Harcourt (publisher)
Harcourt was a United States publishing firm with a long history of publishing fiction and nonfiction for children and adults. The company was based in San Diego, California, with Editorial / Sales / Marketing / Rights offices in New York City and Orlando, Florida.
In 2007, the U.S. Schools Education and Trade Publishing parts of Harcourt Education were sold by Reed Elsevier to Houghton Mifflin Riverdeep Group.Harcourt Assessment and Harcourt Education International were acquired by Pearson, the international education and information company, in January 2008. Houghton Mifflin acquired Harcourt in 2007, and assumed the Harcourt name in the Houghton Mifflin name to form Houghton Mifflin Harcourt.

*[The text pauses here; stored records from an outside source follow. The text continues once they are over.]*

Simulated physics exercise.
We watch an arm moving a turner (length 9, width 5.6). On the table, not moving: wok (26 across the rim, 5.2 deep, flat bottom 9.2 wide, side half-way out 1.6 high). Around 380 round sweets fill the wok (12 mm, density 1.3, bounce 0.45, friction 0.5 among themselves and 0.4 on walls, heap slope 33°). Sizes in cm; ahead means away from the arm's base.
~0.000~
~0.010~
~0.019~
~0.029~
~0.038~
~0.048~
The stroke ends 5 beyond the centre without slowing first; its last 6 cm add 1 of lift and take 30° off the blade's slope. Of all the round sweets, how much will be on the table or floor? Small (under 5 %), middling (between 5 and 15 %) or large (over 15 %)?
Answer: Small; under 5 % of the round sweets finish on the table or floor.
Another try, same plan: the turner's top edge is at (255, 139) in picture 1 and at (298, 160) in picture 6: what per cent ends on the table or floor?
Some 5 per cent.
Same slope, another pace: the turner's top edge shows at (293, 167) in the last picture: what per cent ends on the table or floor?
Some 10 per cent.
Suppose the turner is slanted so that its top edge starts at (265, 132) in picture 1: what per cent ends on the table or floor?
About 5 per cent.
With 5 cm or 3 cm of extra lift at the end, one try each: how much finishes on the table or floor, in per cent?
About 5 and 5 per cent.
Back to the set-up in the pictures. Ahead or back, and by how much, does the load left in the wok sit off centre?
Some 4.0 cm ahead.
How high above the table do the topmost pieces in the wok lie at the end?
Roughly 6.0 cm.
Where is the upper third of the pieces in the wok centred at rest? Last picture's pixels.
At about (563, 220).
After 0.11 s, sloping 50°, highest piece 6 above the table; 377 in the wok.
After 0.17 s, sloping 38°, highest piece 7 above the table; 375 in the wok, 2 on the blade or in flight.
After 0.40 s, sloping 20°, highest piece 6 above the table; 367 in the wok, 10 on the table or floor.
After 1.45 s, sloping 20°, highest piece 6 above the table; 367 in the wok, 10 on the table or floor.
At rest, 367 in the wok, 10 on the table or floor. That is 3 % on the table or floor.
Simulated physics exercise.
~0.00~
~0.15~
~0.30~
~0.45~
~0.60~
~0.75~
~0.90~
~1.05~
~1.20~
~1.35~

As of 2012, all Harcourt books that have been rereleased are now under the Houghton Mifflin Harcourt name, while the Harcourt Children's Books division left the name intact on all of its books under that name as part of HMH.
History
World Book Company (1905)
The first-created component of what would eventually become Harcourt was the World Book Company (unrelated to the Chicago-based World Book, Inc. publisher of reference works), which opened its first office in Manila in 1905 and published English-language educational materials for schools in the Philippines. The company later moved to New York, where it became a test publisher. Much of the company's success was based on the work of Arthur S. Otis, who was best known for the intelligence tests he developed for the U.S. Army. Millions of World War I draftees took Otis's tests.